Enfin, le régime de critique le plus radical consiste à remettre en cause le système capitaliste et technoscientifique dans son ensemble. Cette critique du système est généralement portée par des minorités, qui peuvent, dans certains contextes, parvenir à fédérer des critiques a priori sans lien. Si la saison 1 de Severance ne donne pas à voir une telle convergence, on comprend rapidement que la technologie s’inscrit dans une logique de domination socioéconomique des individus dissociés qui pourrait fédérer. De fait, seuls certains métiers se prêtent efficacement à la dissociation (ceux que l’on peut réaliser à horaires fixes et ne nécessitant aucun brouillage entre temps privé et professionnel), touchant ainsi des groupes sociaux situés au bas de la hiérarchie sociale : des employés ou professions intermédiaires, plutôt que des cadres ou des indépendants5, ne construisant a fortiori pas leur identité sociale autour de leur engagement vocationnel dans le travail6. On voit dans la série Severance que seuls les échelons inférieurs sont appelés à être dissociés, et donc que d’un point de vue systémique cette technologie est également utilisée pour discipliner les employés. Les tâches rébarbatives et dénuées de sens que propose l’entreprise Lumon rappellent d’ailleurs celles des travailleurs du clic8.

La disciplinarisation du travailleur est d’autant plus marquante ici qu’elle se fait via une double domination : de l’entreprise sur l’employé, et de l’Exter sur l’Inter. On le voit dans l’extrait ci-dessous, lorsque l’une des Inter (Helly) exige sa propre démission, jusqu’à se mutiler et tenter de se suicider9, son Exter la lui refuse violemment en rappelant sa domination hiérarchique sur son Inter.

Tout au long de la saison, les Inter se voient régulièrement rétorquer que leur présence dans l’entreprise, tout comme la dissociation, sont le fruit d’un choix personnel de leur Exter. Cet argument est d’autant plus crédible que la technologie de dissociation intervient dans un moment historique où émergent des préoccupation quant au brouillage de la frontière entre vie privée et vie professionnelle10. En effet, la série permet d’illustrer la dimension relative et historiquement construite d’une frontière qui n’apparaît progressivement qu’au XIXe siècle11, avec une délimitation spatial entre le lieu de vie (le foyer) et le lieu de travail (l’usine, l’entreprise) et un renforcement du droit à la vie privée12. Cette frontière se brouille ensuite à partir de la fin du XXe jusqu’à nos jours, notamment par la mobilisation des outils numériques au travail, suscitant chez les employés des désirs de rétablissement de cette frontière par la déconnexion13. La technologie de dissociation pourrait ainsi apparaître comme une réponse légitime (même si extrême) au droit la déconnexion.
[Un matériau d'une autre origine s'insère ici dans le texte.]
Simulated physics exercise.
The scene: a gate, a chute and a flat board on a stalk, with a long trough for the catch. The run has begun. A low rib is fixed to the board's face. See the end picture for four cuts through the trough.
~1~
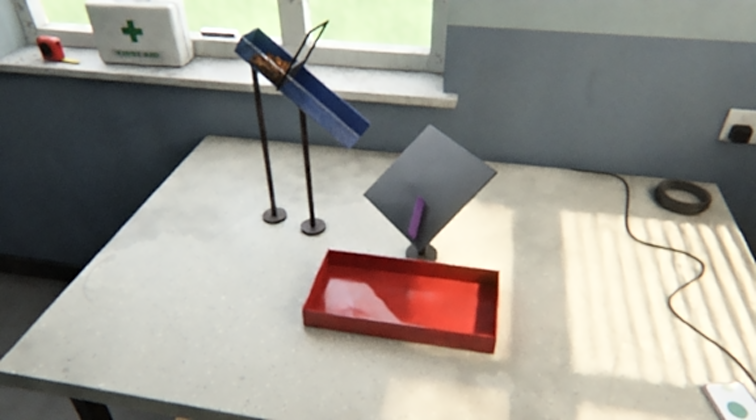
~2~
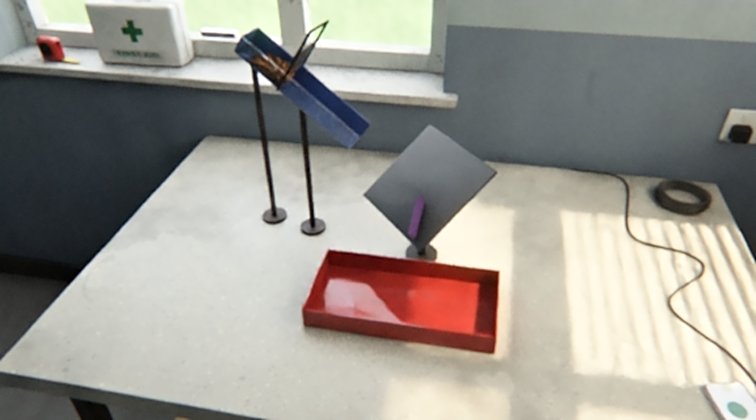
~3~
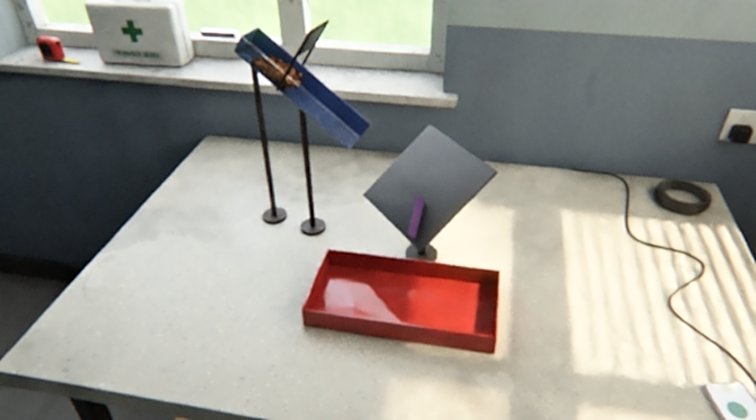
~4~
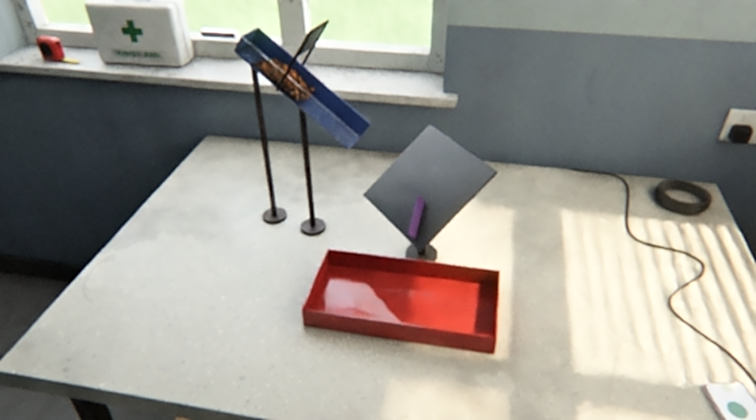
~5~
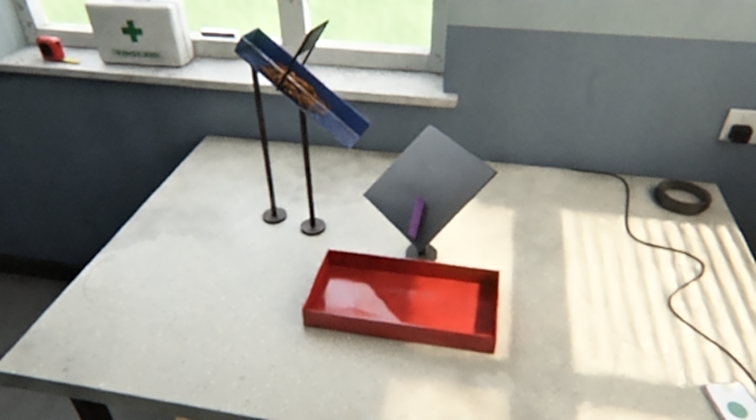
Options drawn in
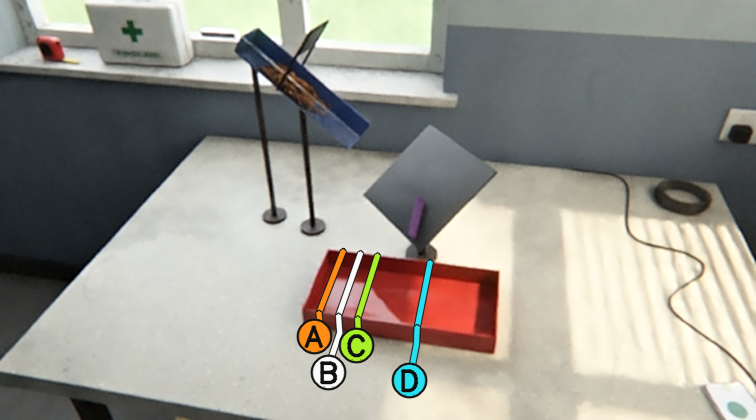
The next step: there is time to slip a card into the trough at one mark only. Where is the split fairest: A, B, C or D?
I would pick line C.
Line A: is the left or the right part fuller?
The right side.
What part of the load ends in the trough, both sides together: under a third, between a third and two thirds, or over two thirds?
Over two thirds.
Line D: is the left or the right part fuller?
More lands on the left.
On the marked copy, line A crosses the front rim at (319, 312); line B crosses the front rim at (338, 314); line C crosses the front rim at (357, 317); line D crosses the front rim at (417, 326).
With A, of what is caught, only a few on the left of the divider, all but a few on the right.
With B, of what is caught, a small share on the left of the divider, all but a few on the right.
With C, of what is caught, close to a third on the left of the divider, close to two thirds on the right.
With D, of what is caught, the whole lot on the left of the divider, none at all on the right.
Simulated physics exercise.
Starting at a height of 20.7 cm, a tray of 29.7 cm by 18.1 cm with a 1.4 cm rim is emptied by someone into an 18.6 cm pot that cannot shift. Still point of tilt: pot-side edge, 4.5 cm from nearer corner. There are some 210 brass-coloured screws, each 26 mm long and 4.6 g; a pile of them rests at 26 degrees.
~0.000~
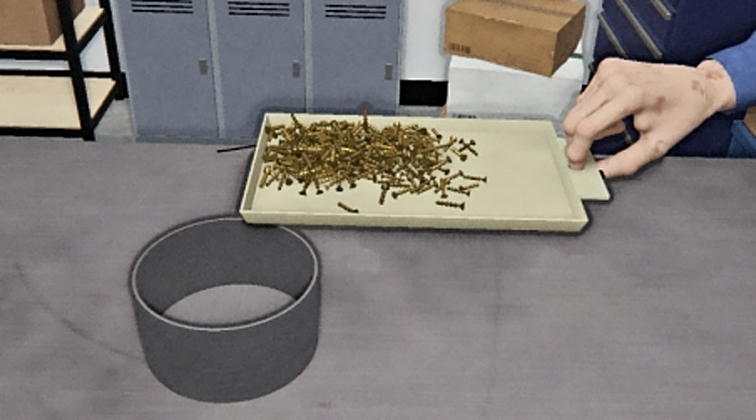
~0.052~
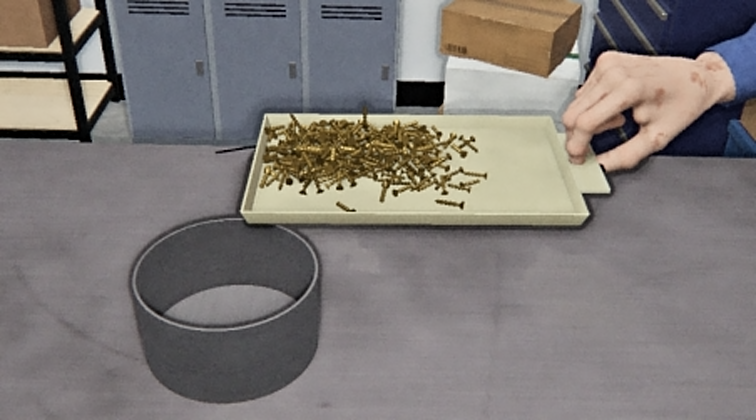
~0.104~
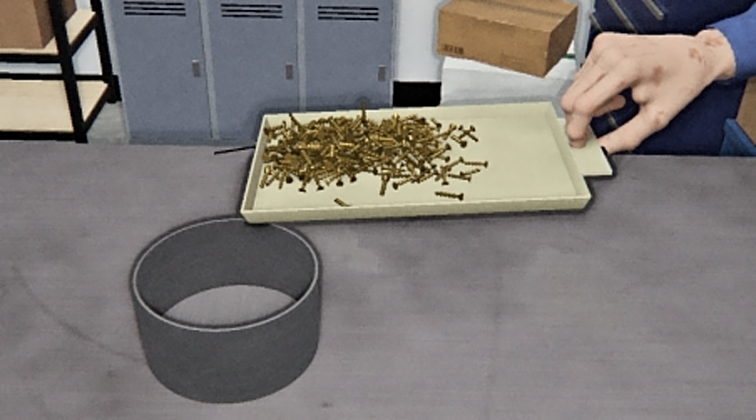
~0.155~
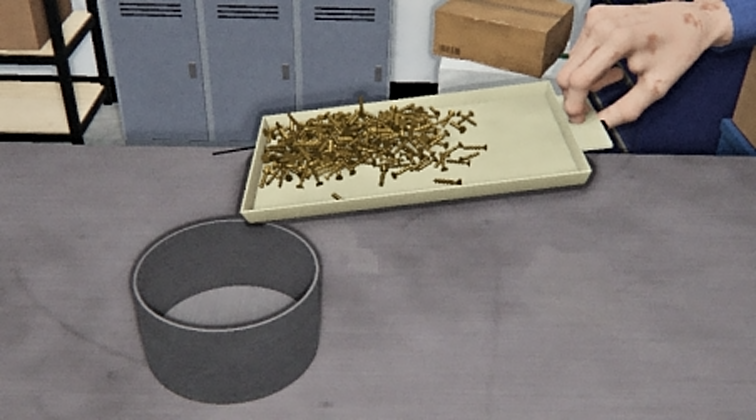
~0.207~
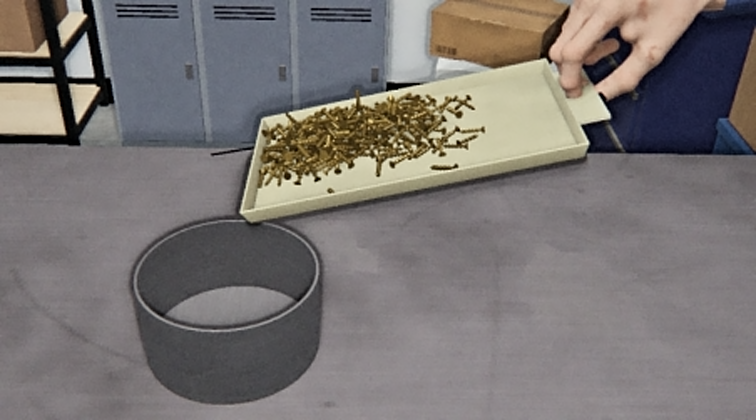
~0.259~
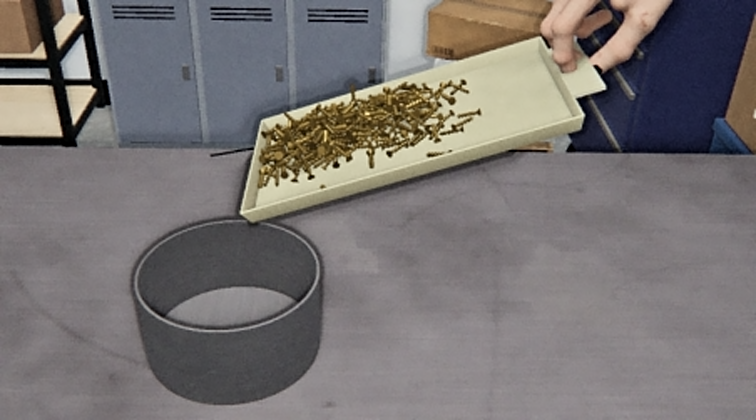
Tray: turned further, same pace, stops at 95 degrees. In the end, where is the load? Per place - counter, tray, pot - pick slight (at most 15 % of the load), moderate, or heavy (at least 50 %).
Counter - moderate; left on the tray - slight; pot - heavy.
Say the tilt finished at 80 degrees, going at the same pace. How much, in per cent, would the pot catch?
I'd expect some 75 per cent in the pot.
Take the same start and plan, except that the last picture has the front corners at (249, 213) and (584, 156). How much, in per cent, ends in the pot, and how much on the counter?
In the pot: 95 per cent; on the counter: 5 per cent.
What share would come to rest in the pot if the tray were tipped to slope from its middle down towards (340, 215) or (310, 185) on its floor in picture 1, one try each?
Approximately 40 percent, then 90 percent.
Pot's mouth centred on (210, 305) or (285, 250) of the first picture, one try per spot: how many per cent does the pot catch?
The shares would be near 40 and 50 per cent respectively.
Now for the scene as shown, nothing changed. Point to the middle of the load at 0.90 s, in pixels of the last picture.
Near (228, 232).
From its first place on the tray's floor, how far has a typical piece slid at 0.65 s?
About 6 cm.
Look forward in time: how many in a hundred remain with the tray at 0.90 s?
Close to 25 in a hundred parts of the load.
After 0.65 s, tilt 56 degrees; the tray holds 100 %, the pot 0 %.
After 0.90 s, tilt 80 degrees; the tray holds 25 %, the pot 35 %.
Then, at 1.27 s, tilt 95 degrees; the tray holds 0 %, the pot 75 %.
In the end, at 2.1 s, counter 25 %, tray 0 %, pot 75 %.
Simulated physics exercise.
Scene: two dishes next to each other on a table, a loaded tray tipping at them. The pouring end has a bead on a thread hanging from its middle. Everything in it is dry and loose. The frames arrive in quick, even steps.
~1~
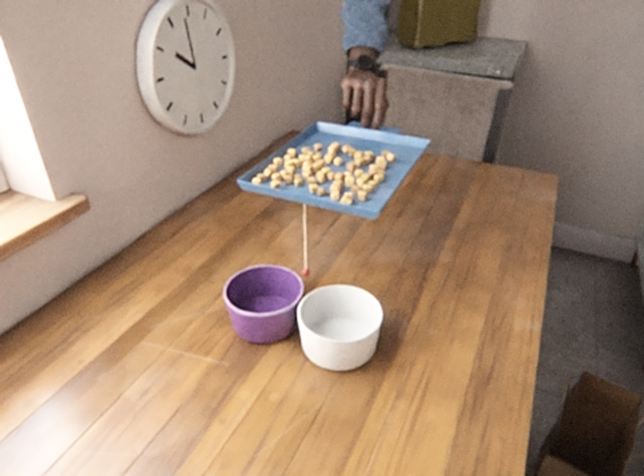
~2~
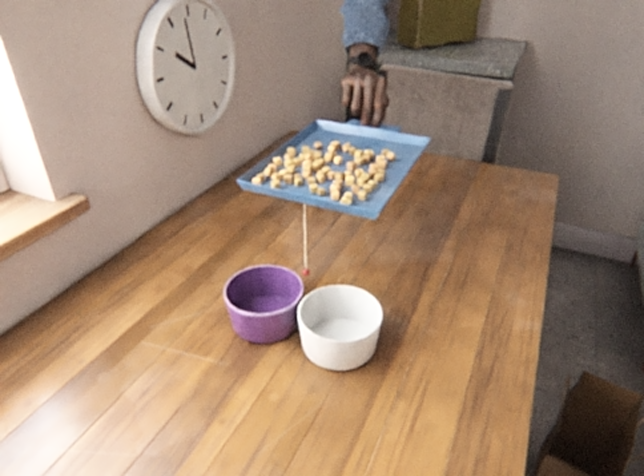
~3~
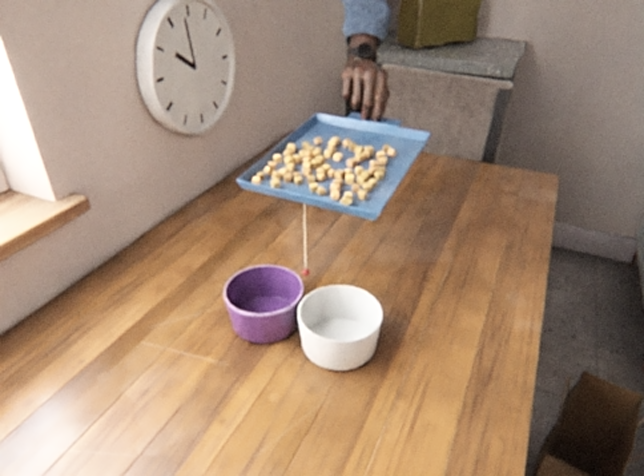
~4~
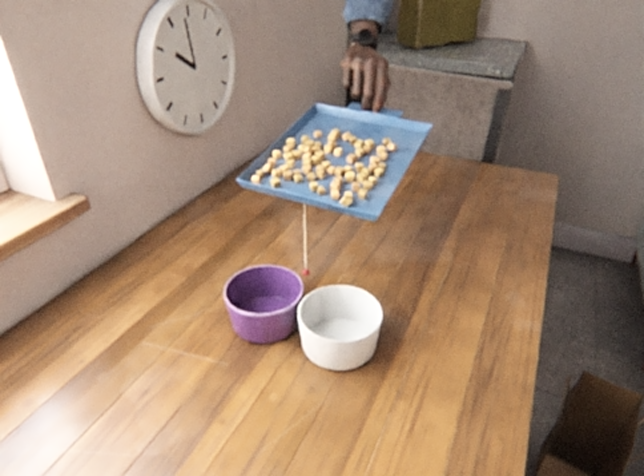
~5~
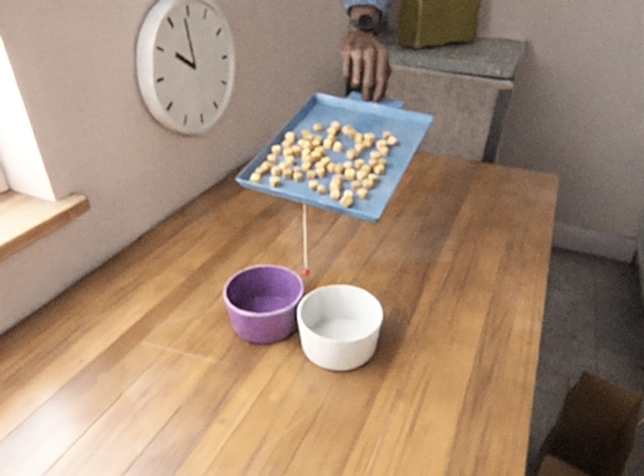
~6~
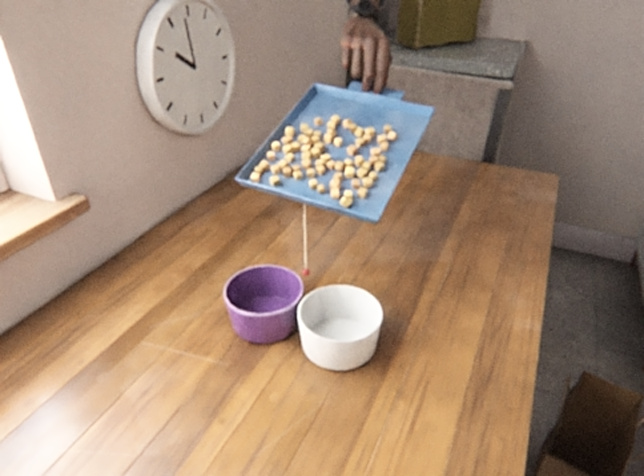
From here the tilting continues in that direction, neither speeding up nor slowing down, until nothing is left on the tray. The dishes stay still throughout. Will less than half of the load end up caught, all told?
No: The caught share tops half.
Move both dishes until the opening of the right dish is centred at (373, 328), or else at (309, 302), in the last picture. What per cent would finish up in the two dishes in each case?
Roughly 80 per cent, then roughly 60 per cent.
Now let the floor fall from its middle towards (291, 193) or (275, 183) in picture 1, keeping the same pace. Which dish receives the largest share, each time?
Okay, first try the left-side one, second try the left-side one.
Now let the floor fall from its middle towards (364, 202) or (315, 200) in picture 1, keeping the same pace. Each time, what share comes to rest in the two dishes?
First heading 50 %, second heading 80 %.
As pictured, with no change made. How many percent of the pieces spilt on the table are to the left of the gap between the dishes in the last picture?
70 per cent, about.
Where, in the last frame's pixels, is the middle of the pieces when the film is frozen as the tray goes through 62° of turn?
Centre estimate: (324, 187).
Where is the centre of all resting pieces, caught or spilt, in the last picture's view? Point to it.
Close to (323, 339) in the last picture.
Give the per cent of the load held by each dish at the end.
Roughly 20 in a hundred end in the left dish and roughly 60 in a hundred in the right dish.
Just after the last frame, tray tipped steeply; almost all on the tray; just a few in the air.
A moment on, tray tipped past a quarter turn; almost all on the tray; about a tenth in the right dish; just a few in the air.
Further on, tray tipped past a quarter turn; roughly half in the right dish; roughly a quarter in the left dish; roughly a quarter outside both.
When it is over, tray tipped past a quarter turn; roughly half in the right dish; roughly a quarter in the left dish; roughly a quarter outside both.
La saison devient particulièrement haletante à partir du moment où cette frontière, malgré la technologie de dissociation, s’avère difficile à maintenir. Par différents biais, chacun des Inter va observer une résurgence plus ou moins subliminal de sa vie personnelle au travail. Il est intéressant de noter que chez Helly, la nouvelle venue, cette résurgence passe par le biais d’un ethos libéral propre aux catégories sociales privilégiées auxquelles elle appartient. Tout l’enjeu des Inter va alors être de se constituer en lanceurs d’alerte14 pour faire connaître leurs conditions de travail dans le monde des Exter. L’espoir d’une controverse réside ainsi dans l’émergence d’un acteur clé inattendu et normalement dominé, voire muet, illustrant la réversibilité des positions de pouvoir typique d’une situation de controverse.


  1. Luc Boltanski, L’amour et la justice comme compétences, 1990. 
  2. Daniel Cefai, « La construction des problèmes publics. Définitions de situations dans des arènes publiques », Réseaux, 1996. 
  3. Francis Chateauraynaud, « Pragmatique des transformations et sociologie des controverses. Les logiques d’enquête face au temps long des processus », dans Chateauraynaud et Cohen (dir.), Histoires pragmatiques, 2015. 
  4. Yannick Barthe, Les retombées du passé. Le paradoxe de la victime. 2017. 
  5. Laurent Lesnard, « Flexibilité des horaires de travailet inégalités sociales », INSEE, 2006.
  6. Hélène Garner et Dominique Méda, « La place du travail dans l’identité des personnes », INSEE, 2006. 
  7. Max Weber, Sociologie du droit, 2013. 
  8. Antonio Casilli, En attendant les robots. Enquête sur le travail du clic, 2019. 
  9. On retrouve dans Severance le thème du suicide évoqué par ailleurs sur ce site. Chez Durkheim, le suicide fataliste intervient dans les cas d’excès de régulation, imposant des marges de manœuvre individuelles trop réduites. 
  10. Arlie Russel Hochschild, The Time Bind : When Work Becomes Home and Home Becomes Work, 1997. 
  11. Leslie Belton, « De la permanence du concept de frontière. Les liens entre travail et vie privée à La Défense », Espaces et société, 2009. 
  12. Paul Ariès et Georges Duby, Histoire de la vie privée. De la Renaissance aux Lumières, 1999. 
  13. Francis Jauréguiberry, « La déconnexion aux technologies de communication », Réseaux, 2014. 
  14. Francis Chateauraynaud, Alertes et lanceurs d’alerte, 2020.